Voici un commentaire bien tardif sur un merveilleux concert donné au couvent des Dominicains de Strasbourg
le samedi 28 janvier 2012 par:
Denis Tempo, Clarinette
Céline Froelich, violon
Clémence Schaming, violon
Françoise Coppey-Thibault, alto
Camille Boff, violoncelle
Les instrumentistes ont donné une interprétation sensible et nuancée de deux célèbres quintettes pour clarinette du répertoire: ceux de Mozart en la majeur et de Brahms en si mineur. Ces deux oeuvres appartiennent avant tout à la musique de chambre et ne sont en aucun cas des opportunités pour faire briller un instrumentiste. Les sonorités sont volontiers fondues et la clarinette n'a pas le caractère concertant que l'on trouve par exemple chez Weber. Au delà d'une réalisation impeccable au plan technique, les musiciens ont réussi à exprimer les faces cachées des compositeurs: des sourires et des larmes chez Mozart et une rêverie vagabondant vers des domaines inconnus chez Brahms.
Le quintette de
Johannes Brahms a déja été commenté:
https://haydn.aforumfree.com/t487-johannes-brahms-1833-1897Voici quelques mots concernant le quintette de Mozart:
Quintette avec clarinette en la majeur de Wolfgang Mozart K 581Des quatre mouvements c’est le premier,
Allegro que je préfère. Trois thèmes admirables: le premier en deux parties, la première en valeurs longues jouée par le quatuor à cordes, la seconde confié à la clarinette, une phrase ascendante qui jouera un rôle majeur dans le développement. Le second thème est une merveilleuse création mozartienne et l’analyse est impuissante pour exprimer la poésie émanant de cette longue mélodie flexueuse et modulante. Après un développement entièrement basé sur le premier thème et surtout sa seconde composante qui traverse, portée par chaque instrument, tout l’espace sonore, la reexposition est notablement variée avec des extensions modulantes des seconds et troisièmes thème. Tout n’est que chant ici, les thèmes eux-mêmes et les transitions ou ritournelles qui les séparent. On touche ici à l’essence du génie mozartien par la grâce et la beauté des idées mais aussi l’art inimitable avec lequel elles sont enchainées.
Dans le célèbre
Larghetto en ré majeur, de forme lied, la première partie est un chant de la clarinette richement accompagnée par les quatre cordes. On remarque la beauté de la ligne mélodique du violoncelle. La partie centrale est plus concertante et consiste en un dialogue entre la clarinette et le premier violon. Après un retour de la première partie, une coda très émouvante termine pianissimo ce mouvement, c’est une phrase mélancolique de la clarinette accompagnée par une descente chromatique, o combien émouvante, de l’alto.

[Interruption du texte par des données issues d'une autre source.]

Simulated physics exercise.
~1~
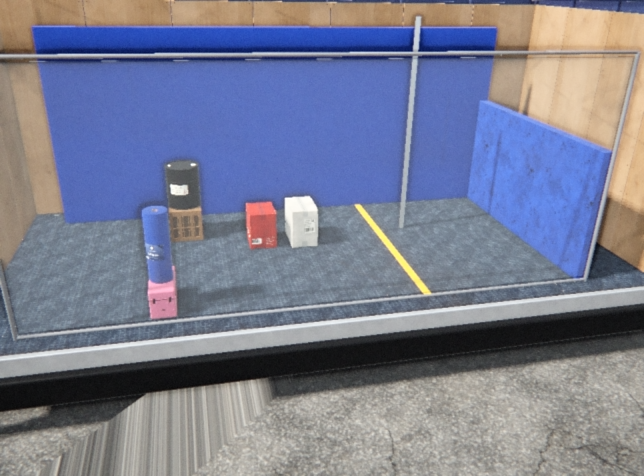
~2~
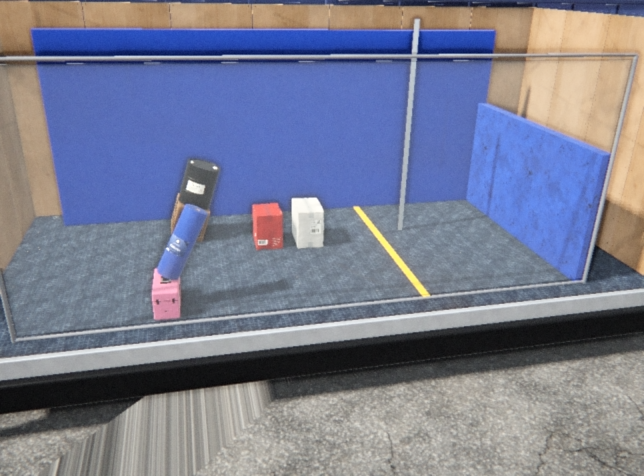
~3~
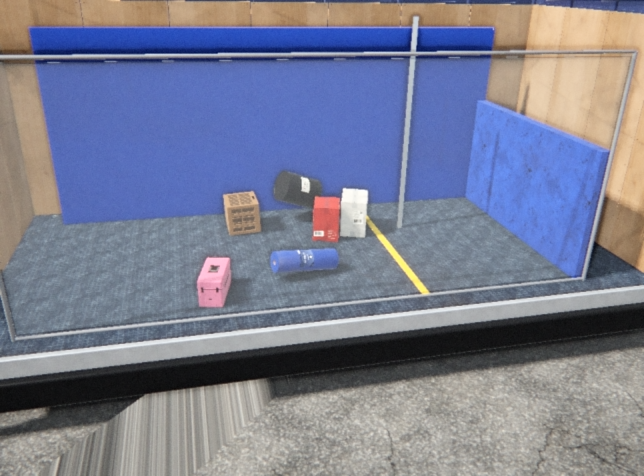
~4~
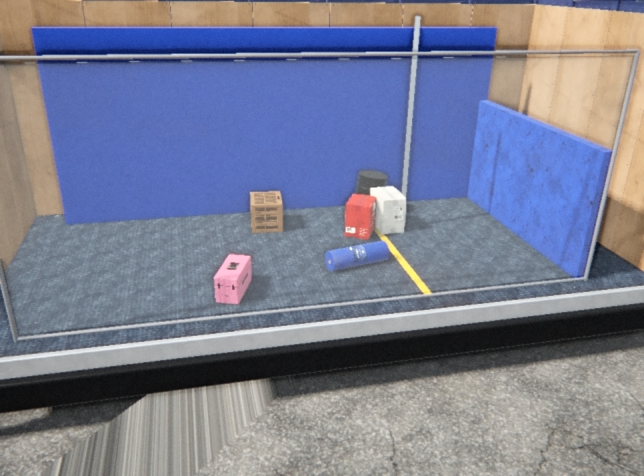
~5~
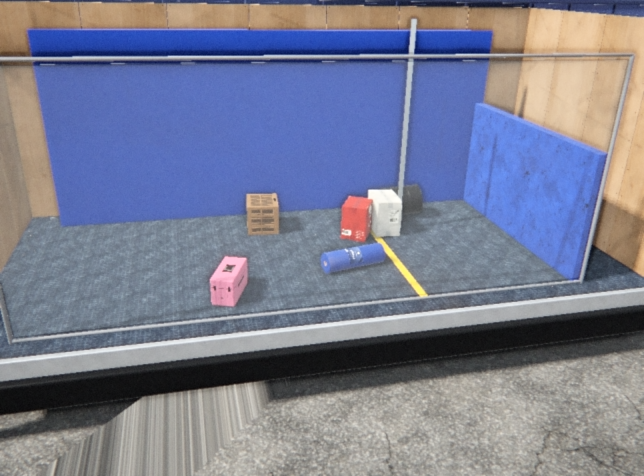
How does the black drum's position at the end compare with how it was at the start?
At the start the black drum stands upright on the brown crate, but by the end it is lying on its side on the floor, partly hidden behind the white carton.
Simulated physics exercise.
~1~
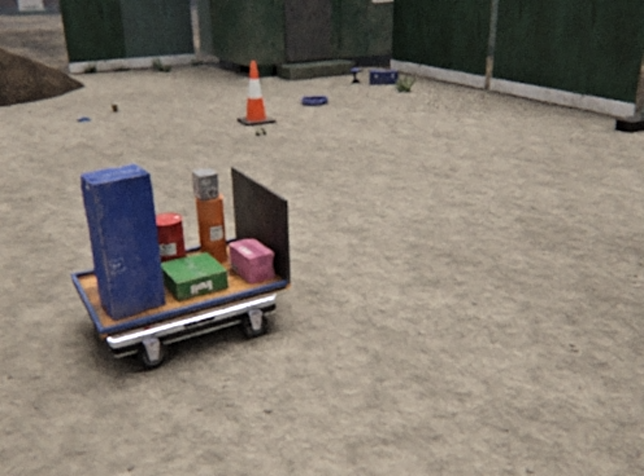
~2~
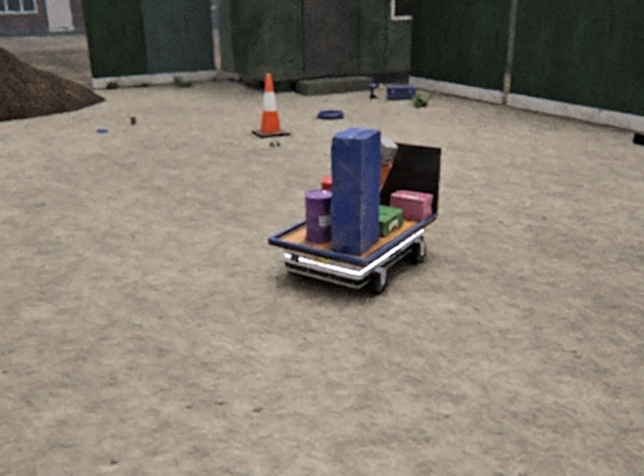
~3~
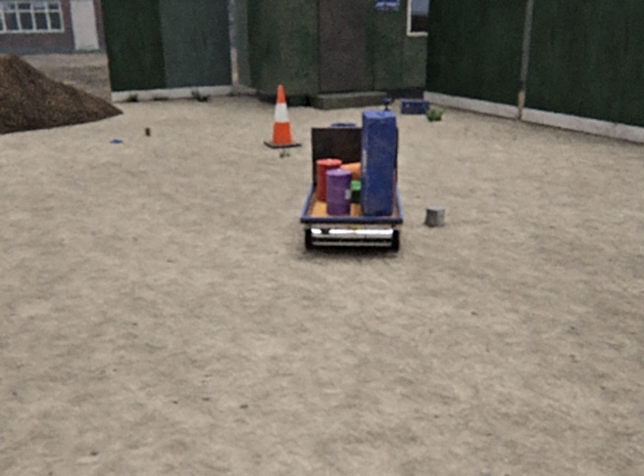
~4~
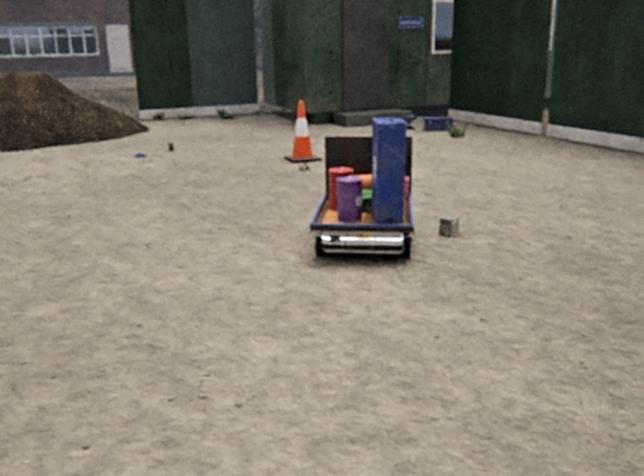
We see a flat cart carrying colourful boxes and canisters turn as it moves across sandy ground, its orange canister toppling on the deck and a grey box falling off. The cart ends at rest near a traffic cone, the blue box still upright and the grey box on the ground.
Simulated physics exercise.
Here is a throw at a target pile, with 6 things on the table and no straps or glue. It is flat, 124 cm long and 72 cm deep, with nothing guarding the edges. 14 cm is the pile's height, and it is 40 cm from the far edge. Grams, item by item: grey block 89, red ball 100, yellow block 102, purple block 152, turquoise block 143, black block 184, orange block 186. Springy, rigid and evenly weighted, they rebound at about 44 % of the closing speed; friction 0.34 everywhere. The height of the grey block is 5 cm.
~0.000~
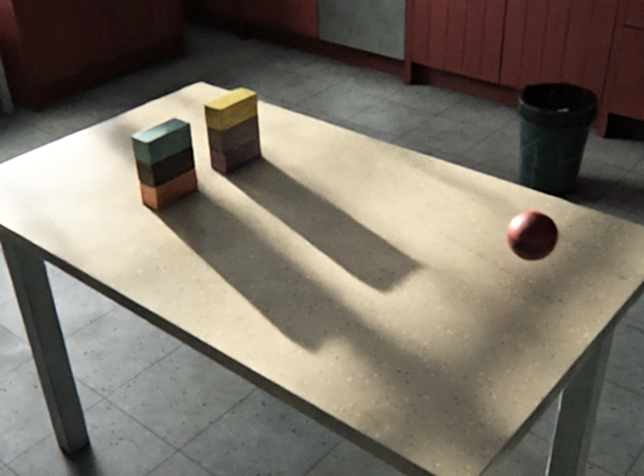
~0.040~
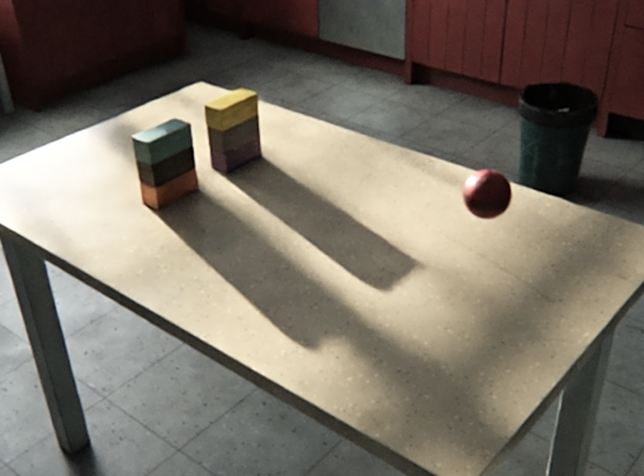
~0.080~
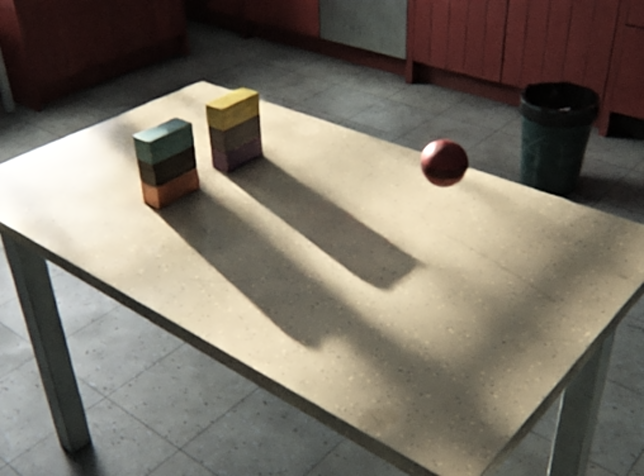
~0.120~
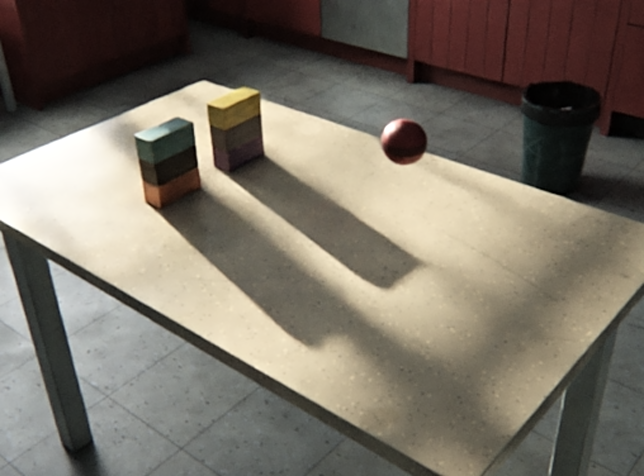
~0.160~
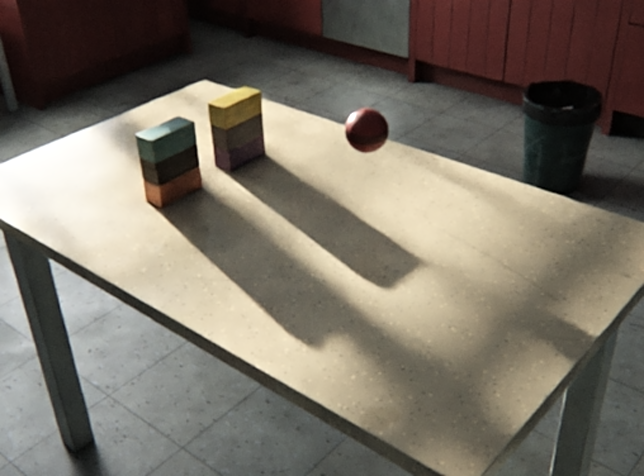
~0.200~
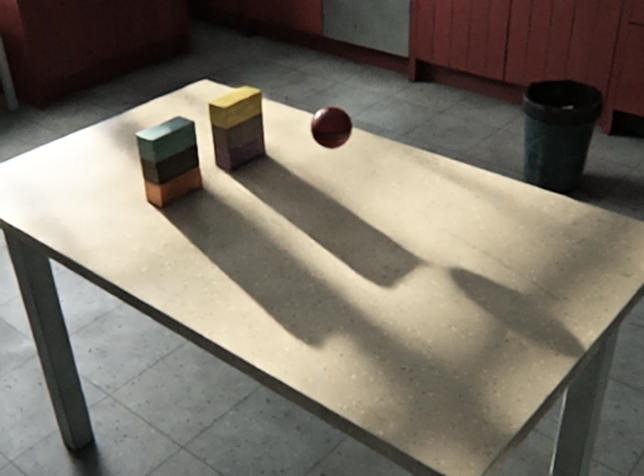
A room with a grey tiled floor and dark red cabinets is seen from above one side of a pale, speckled table. Two block stacks stand toward the left, turquoise over black over orange and yellow over grey over purple, with a red ball at right and a dark bin behind. The ball moves steadily left toward the stacks, its shadow emerging at right, while the camera barely shifts.
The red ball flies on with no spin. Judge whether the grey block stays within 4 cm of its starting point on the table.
It does not.
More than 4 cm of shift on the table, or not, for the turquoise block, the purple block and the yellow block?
Well, the turquoise block remains where it was; the purple block winds up somewhere else; and the yellow block winds up somewhere else.
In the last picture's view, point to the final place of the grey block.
Roughly at pixel (175, 112).
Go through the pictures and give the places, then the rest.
The first frame shows gap 63 cm; red ball (532, 236); grey block (234, 131).
The second frame shows gap 54 cm; red ball (487, 195); turquoise block (163, 141).
The third frame shows gap 45 cm; red ball (444, 164); orange block (171, 185).
The fourth frame shows gap 36 cm; red ball (404, 143); purple block (239, 150).
The fifth frame shows gap 27 cm; red ball (367, 131); black block (170, 162).
The sixth frame shows gap 18 cm; red ball (331, 128); grey block (238, 128).
By 0.40 s, red ball near (265, 132); grey block 9 cm from its spot near (208, 118); yellow block tilted 27°; purple block 9 cm from its spot.
By 0.50 s, red ball near (265, 131); grey block 14 cm from its spot near (187, 114); yellow block tilted 55°; purple block 12 cm from its spot.
When it is over (1.5 s), not toppled but over 4 cm from the start, grey block, yellow block and purple block; the other 3 within 4 cm of the start. End places, in pixels of the last picture, grey block near (176, 112).
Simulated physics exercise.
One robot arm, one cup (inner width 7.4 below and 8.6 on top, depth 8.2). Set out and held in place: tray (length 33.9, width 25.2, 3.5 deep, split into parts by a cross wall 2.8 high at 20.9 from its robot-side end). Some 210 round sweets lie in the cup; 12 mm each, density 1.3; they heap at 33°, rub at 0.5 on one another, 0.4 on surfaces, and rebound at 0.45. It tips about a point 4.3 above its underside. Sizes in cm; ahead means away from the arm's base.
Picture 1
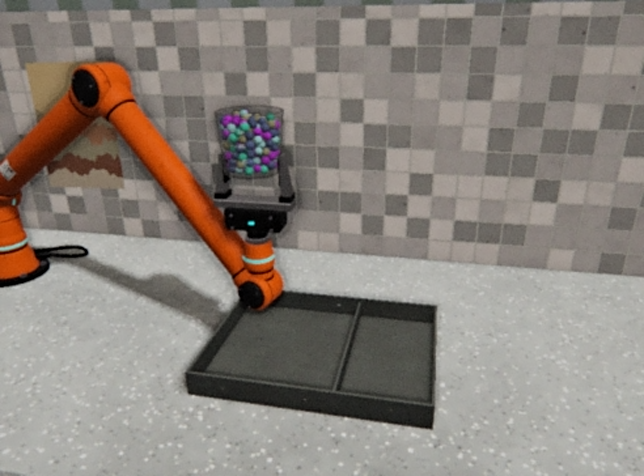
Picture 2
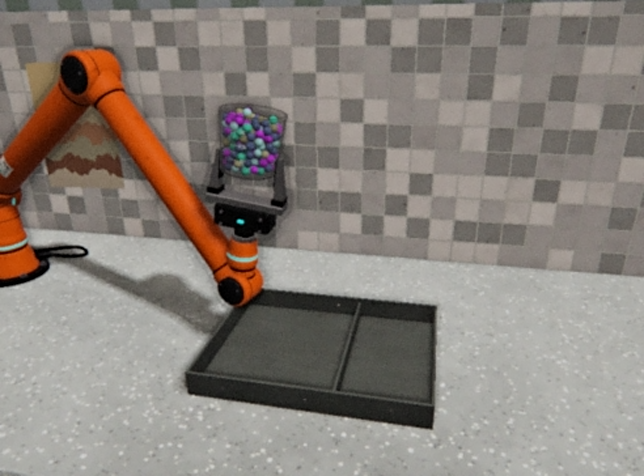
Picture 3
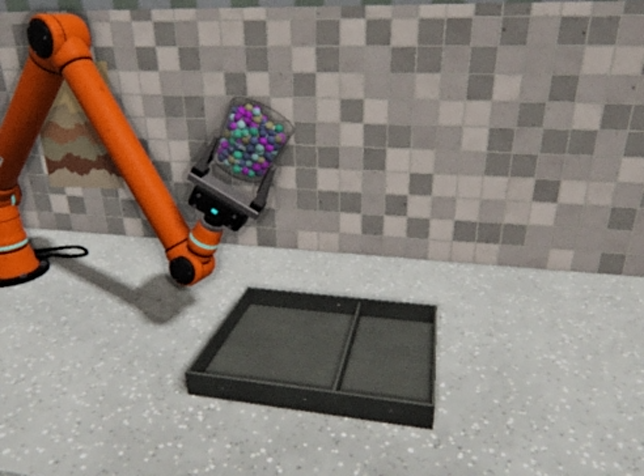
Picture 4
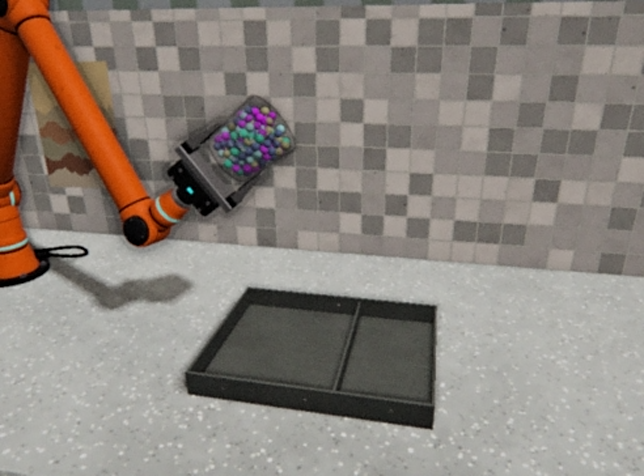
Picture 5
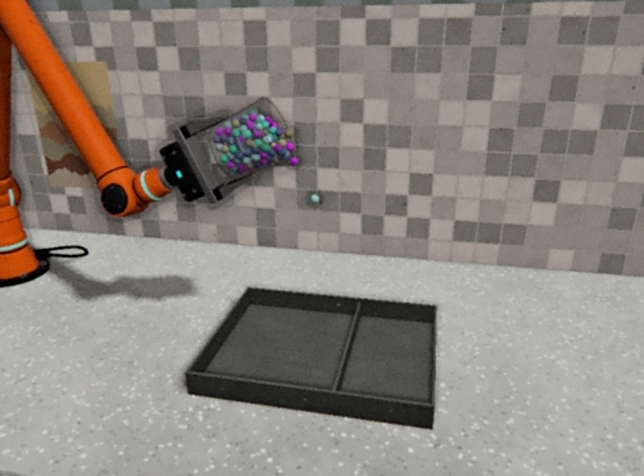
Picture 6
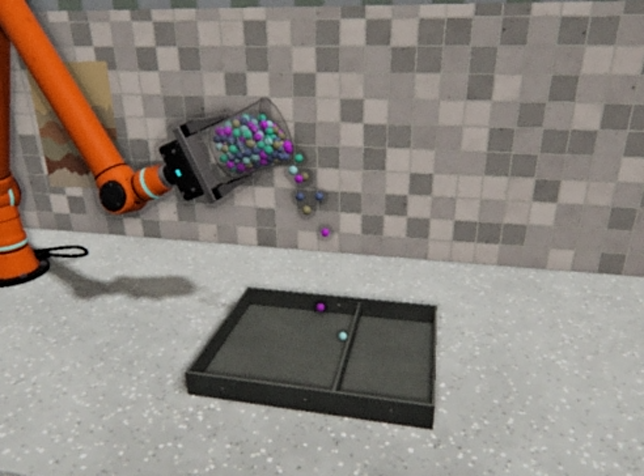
On a speckled counter by a tiled wall, an orange robot arm tilted a clear cup of colourful little balls to the right, and a few dropped out toward the divided dark tray below.
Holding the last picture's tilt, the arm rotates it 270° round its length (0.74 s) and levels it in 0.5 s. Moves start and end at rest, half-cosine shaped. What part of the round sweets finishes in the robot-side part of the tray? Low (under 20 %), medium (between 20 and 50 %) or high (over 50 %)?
Answer: Low; under 20 % of the round sweets finish in the robot-side part of the tray.
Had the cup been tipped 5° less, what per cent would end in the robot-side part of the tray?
In that case some 5 per cent.
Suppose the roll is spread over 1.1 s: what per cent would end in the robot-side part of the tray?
Then about 20 per cent.
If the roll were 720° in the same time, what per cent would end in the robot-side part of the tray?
Then about 10 per cent.
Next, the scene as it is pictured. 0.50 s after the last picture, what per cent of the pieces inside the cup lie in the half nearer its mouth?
About 45 per cent.
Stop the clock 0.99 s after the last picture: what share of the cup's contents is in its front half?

Quoi de plus charmeur que le
menuetto avec ses deux trios. Dans le menuetto d’écriture est assez compacte, l’instrument soliste ajoute sa voix à l’ensemble sans presque jamais de détacher. Une touche de mélancolie parcourt ce menuet. Dans le premier trio en la mineur, la clarinette se tait. On a ici affaire à un trio typique de quatuor à cordes. Dans la seconde partie de ce trio, le sentiment dramatique s’intensifie tandis que le retour au thème initial s’accompagne d’un canon entre le premier violon et l’alto avec de troublantes dissonances. Le second trio est un laendler: la clarinette a maintenant un rôle de soliste et est accompagnée par les pizzicatos des cordes.
Le finale,
allegretto con variazioni, consiste en l’exposé d’un thème suivi de cinq variations. Ces dernières donnent l’occasion au clarinettiste de montrer tout son savoir faire, c’est ainsi que la quatrième variation en doubles croches très rapides exige de l’instrumentiste soliste une virtuosité qui était absente dans les autres mouvements. La troisième variation en la mineur est la plus intéressante de toutes. Un bon compositeur de l'époque aurait transposé le thème en mineur et basta! Mozart choisit de s'éloigner considérablement du thème tout en conservant vaguement les contours comme le fera plus tard Beethoven. Cette variation donne la première place à l’alto qui répète de manière obssessionnelle un motif tandis que la clarinette accompagne dans son registre grave. Dans ce passage, il y a une recherche de couleur sonore inédite, me semble-t-il.